Come si è detto nell’analisi (vedi pp. 457-459), la novella di Ser Ciappelletto è stata oggetto di letture contrastanti da parte degli studiosi. Ti proponiamo qui due interpretazioni differenti: quella di Vittore Branca (1913-2004) pone l’accento sul carattere irreligioso di Ciappelletto, simbolo negativo delle spietate leggi della “mercatura”; quella di Carlo Muscetta (1912-2004) considera invece la beffa finale come il rovesciamento ironico di una religione ridotta dalla spregiudicata morale borghese a puro fatto formale, a rito convenzionale.

Vittore Branca
Esempio estremo, quello di Ciappelletto: che piuttosto di mettere in pericolo il dominio dei banchieri italiani in Borgogna, piuttosto di ribellarsi alla «ragion di mercatura» sceglie di perdersi per l’eternità con piena coscienza della sua dannazione. È questa la «ragione» che induce lui, credente (e non scettico, come è stato detto) alla confessione sacrilega in punto di morte: è questo il motivo dell’ammirazione dei fratelli usurai per la sua empietà inaudita, alla Capaneo,1 per la sua forza sovrumana o meglio disumana («Che uomo è costui, il quale né vecchiezza né infermità né paura di morte alla qual si vede vicino, né ancora di Dio, dinanzi al giudicio del quale di qui a picciola ora s’aspetta di dovere essere, dalla sua malvagità l’hanno potuto rimuovere?»). E allora anche il famoso bieco ritratto di Ciappelletto, che apre la novella con le sue linee fosche e senza sfumature, con le sue enumerazioni cupe e taglienti, appare non indugio oratorio o pezzo di bravura ma premessa coerente e necessaria alla enorme, calcolata empietà che è al centro del racconto […].
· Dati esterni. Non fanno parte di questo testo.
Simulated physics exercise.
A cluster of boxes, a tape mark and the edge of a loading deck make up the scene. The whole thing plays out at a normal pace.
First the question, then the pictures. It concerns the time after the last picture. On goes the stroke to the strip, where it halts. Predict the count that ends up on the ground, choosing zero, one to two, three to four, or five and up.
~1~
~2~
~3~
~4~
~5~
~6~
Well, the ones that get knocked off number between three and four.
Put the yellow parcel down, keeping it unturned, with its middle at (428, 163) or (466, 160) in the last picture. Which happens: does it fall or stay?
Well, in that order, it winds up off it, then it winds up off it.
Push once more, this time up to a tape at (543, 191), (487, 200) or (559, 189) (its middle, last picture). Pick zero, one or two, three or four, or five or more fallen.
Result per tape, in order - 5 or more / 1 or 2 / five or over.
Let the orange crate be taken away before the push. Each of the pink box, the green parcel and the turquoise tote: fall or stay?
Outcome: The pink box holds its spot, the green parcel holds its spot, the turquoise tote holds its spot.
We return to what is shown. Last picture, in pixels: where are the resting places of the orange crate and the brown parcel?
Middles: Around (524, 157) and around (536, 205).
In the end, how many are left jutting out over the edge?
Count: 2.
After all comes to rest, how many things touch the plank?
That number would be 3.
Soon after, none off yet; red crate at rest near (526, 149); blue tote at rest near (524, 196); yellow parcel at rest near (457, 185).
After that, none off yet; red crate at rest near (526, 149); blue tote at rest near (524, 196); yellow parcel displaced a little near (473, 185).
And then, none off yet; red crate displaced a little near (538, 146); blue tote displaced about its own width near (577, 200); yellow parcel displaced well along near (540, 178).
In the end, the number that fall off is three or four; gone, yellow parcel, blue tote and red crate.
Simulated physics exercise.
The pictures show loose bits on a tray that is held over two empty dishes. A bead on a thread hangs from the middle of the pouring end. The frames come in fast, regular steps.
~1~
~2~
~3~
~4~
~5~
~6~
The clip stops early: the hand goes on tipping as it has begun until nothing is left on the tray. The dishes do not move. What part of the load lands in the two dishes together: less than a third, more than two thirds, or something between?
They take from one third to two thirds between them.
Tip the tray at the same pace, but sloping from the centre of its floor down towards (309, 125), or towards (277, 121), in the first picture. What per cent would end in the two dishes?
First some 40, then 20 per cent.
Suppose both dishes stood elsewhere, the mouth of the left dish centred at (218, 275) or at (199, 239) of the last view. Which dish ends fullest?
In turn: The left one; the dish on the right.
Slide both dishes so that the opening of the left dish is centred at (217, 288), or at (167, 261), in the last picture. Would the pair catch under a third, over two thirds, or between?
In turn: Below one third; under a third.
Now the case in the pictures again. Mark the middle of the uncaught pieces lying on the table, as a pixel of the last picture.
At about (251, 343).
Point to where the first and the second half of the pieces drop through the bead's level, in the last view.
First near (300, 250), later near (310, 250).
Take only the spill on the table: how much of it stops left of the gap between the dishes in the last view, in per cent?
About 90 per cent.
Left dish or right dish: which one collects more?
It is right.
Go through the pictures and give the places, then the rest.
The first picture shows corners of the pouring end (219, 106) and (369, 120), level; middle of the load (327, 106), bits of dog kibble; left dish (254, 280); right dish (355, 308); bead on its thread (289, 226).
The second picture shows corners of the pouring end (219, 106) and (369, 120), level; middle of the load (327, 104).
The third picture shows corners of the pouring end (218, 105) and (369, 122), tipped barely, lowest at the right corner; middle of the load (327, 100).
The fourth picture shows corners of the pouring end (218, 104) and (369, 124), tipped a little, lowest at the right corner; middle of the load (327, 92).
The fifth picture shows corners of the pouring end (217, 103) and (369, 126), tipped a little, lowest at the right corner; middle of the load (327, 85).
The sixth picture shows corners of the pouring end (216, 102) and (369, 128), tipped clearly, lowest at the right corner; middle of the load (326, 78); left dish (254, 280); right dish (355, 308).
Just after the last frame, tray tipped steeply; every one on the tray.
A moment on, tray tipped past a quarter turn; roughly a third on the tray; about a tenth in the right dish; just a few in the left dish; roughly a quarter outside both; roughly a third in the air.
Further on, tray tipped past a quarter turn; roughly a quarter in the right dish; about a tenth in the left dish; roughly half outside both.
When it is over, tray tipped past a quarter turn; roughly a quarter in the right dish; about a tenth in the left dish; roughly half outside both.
Perché al centro dell’atteggiamento in cui il Boccaccio scopre e contempla la smisurata forza della «ragion di mercatura» sta un’esitazione, che soltanto qualche volta (come nelle figure di Musciatto e di Ser Ciappelletto) si colora di tinte oscure e di biasimo. È un’esitazione, uno sgomento, fatto insieme di stupore e di orrore, che può richiamare quello di Dante – sia pure di passaggio sottolineato dal Boccaccio (Esposizioni V 1, 177 e ss.) – di fronte a certi peccatori, come Paolo e Francesca, e alla forza delle passioni e delle suggestioni che li condussero alla dannazione («Quand’io intesi quell’anime offense…»). Sembra che il Boccaccio, proprio mentre innalza questa nuova epopea, avverta anche i limiti o meglio gli aspetti disumani di questa potente e prepotente civiltà.
(Vittore Branca, Boccaccio medievale e nuovi studi sul Decameron, Sansoni, Firenze 1990)
1 Capaneo: eroe della mitologia greca, posto da Dante nell’Inferno, fra i bestemmiatori e i violenti contro Dio nella parola.